A review by secre
The Hollow Crown by Jeff Wheeler

2.0

So the focus on the children just didn't quite work for me. Neither did the reliance on prophecy related tellings and Fountain given gifts to push the story along. For the first point, the children are simply not as interesting as their parents. None of their characters gripped me in the same way and made me feel as though I had to be part of their story. This is perhaps because having spent three books with the parents they are, quite understandably, the focus of my attention... but they are not the authors.

On my second point, there was far less of a reliance on people figuring things out for themselves; it is replaced by knowledge from the Fountain, or visions of the future. This really impacted on the character development as Wheeler no longer uses the Fountain to supplement his characters but actively changes his characters based on generic data dumps from either the Fountain or the visions. Whereas the Fountain gifts had previously been used with subtlety, here there was all the tact and subtlety of an adolescent moose.

It's a lazy way of writing in short. In all of the previous novels, the people were more important than the powers. Here, the power changes the person completely. If you want your character to become a superb swordsman, then let her learn and train and damn well earn it... instead of getting to a middling level and then going the Fountain grants you awesomeness. It's a tactic that drives me mad when it is overly relied on, and it is relied on far too much here. There isn't any cleverness or wiliness to the characters and nobody has to work to get better at anything; the Fountain provides. There isn't any other description than this is lazy writing. This novel is the story of an author who has figured out how he can make a few more bucks from a story without being heavily invested in the characters. It reads in the way I would anticipate mediocre fanfiction to read, rather than a serious entry in a continued series.

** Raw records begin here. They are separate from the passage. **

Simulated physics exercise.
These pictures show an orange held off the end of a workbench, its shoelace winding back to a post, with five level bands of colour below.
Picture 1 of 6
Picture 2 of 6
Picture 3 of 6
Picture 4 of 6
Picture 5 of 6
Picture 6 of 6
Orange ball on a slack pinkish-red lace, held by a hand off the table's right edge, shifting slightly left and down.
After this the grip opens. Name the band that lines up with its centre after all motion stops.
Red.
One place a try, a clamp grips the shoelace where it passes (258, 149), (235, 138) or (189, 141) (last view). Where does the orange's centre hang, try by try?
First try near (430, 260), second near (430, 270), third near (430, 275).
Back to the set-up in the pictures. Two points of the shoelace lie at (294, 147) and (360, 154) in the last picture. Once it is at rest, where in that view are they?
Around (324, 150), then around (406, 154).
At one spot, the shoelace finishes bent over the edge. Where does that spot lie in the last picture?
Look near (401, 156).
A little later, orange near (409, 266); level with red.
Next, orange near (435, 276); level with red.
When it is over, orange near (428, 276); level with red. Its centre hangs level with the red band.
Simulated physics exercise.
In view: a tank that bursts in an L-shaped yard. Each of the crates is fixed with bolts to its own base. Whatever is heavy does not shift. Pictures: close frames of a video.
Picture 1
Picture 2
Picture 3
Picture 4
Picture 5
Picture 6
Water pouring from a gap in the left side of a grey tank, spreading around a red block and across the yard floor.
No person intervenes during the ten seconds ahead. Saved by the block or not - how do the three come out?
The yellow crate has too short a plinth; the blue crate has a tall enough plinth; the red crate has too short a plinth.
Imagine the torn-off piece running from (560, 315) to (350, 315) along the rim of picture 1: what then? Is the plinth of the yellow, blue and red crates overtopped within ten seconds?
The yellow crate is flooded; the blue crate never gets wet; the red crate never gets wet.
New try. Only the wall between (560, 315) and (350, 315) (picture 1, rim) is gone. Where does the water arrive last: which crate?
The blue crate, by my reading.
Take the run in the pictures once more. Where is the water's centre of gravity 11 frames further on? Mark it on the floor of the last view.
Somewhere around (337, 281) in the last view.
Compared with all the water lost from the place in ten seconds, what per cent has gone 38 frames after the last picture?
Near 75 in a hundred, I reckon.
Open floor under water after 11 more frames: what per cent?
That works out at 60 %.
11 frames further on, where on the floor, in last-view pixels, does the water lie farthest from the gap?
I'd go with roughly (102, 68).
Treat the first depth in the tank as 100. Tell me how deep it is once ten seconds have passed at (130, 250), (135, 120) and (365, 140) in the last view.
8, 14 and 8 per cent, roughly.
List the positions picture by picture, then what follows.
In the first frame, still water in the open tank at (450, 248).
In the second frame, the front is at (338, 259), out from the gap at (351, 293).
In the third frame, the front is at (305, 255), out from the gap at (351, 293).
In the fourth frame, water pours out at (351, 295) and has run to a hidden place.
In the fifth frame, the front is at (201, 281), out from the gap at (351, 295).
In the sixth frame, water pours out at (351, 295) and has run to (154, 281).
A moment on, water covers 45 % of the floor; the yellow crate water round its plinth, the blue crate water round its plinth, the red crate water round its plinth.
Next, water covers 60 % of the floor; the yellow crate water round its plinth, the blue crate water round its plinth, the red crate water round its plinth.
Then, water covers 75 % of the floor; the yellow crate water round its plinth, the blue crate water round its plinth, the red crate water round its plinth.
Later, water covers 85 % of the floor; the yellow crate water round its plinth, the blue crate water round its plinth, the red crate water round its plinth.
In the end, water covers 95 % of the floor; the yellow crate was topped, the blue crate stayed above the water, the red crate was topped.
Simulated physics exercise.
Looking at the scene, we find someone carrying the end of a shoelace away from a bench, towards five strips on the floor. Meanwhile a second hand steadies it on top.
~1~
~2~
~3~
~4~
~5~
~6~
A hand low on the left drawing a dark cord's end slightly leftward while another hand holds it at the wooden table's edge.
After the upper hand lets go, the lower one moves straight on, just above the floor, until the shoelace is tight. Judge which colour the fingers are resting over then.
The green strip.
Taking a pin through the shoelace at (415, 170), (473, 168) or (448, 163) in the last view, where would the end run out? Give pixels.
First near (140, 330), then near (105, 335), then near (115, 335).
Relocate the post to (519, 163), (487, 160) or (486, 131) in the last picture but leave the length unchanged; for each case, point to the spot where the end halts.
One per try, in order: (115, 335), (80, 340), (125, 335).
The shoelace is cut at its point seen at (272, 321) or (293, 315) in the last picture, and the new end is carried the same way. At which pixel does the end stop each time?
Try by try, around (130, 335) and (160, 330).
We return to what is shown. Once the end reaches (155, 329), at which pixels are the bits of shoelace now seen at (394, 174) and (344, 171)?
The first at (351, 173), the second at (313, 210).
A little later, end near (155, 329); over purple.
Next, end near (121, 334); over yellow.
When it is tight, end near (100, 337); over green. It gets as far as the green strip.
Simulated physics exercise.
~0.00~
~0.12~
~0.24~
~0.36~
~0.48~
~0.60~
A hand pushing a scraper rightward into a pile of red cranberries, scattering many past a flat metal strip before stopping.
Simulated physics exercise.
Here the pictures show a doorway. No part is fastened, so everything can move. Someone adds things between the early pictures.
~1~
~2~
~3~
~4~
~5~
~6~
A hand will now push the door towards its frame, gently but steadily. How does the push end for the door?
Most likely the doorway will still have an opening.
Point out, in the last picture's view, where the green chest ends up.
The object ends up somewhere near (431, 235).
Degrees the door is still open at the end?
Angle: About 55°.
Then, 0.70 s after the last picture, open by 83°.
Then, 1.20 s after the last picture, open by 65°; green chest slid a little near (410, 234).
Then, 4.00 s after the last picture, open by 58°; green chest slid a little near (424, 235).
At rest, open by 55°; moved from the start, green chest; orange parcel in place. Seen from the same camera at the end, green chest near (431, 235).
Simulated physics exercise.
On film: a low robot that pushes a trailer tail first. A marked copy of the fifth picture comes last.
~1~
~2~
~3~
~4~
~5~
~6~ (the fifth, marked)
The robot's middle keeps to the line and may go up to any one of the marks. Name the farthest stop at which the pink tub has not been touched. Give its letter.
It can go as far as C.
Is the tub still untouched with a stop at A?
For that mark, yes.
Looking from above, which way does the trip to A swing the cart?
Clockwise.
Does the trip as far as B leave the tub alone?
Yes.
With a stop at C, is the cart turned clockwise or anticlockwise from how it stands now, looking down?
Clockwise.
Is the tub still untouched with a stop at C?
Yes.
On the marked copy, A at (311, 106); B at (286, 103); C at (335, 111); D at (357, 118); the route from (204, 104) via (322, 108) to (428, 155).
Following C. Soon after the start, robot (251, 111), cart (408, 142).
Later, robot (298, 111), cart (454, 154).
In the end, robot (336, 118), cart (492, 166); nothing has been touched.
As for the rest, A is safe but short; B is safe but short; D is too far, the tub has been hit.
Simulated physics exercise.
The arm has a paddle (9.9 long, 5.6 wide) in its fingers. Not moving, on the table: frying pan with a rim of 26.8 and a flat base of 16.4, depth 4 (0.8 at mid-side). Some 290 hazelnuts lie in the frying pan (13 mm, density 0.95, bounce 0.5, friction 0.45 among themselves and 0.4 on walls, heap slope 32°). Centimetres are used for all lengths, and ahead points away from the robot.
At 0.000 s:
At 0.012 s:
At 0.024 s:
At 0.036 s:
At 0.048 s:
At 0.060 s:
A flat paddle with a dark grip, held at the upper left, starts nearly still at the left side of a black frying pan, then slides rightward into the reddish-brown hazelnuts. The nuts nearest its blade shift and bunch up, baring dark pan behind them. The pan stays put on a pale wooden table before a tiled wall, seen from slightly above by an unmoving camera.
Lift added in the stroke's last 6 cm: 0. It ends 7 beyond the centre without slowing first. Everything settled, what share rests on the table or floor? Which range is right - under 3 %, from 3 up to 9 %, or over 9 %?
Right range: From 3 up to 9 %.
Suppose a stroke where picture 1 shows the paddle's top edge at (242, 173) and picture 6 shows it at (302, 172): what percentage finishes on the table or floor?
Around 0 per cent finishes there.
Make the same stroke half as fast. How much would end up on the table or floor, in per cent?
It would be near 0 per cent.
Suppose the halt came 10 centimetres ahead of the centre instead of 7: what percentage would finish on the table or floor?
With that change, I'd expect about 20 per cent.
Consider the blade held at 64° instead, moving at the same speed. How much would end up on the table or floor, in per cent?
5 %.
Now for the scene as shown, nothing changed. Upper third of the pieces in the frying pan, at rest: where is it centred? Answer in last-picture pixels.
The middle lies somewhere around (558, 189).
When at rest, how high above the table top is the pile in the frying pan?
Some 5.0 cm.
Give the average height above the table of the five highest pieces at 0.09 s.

My final issue is that the story stops halfway through. Essentially you could condense the first half the book and then whatever the sequel is to be - and there is definitely no. 5, no doubt about that - it should be the same book. This just stops rather than finishes and it shouldn't which is once more a sign of an author whose heart simply isn't in it. It leaves the story unfinished, closing on an inhale rather than an exhale. It's not even a proper cliff hanger, it just stops and leaves you dangling rather than hanging.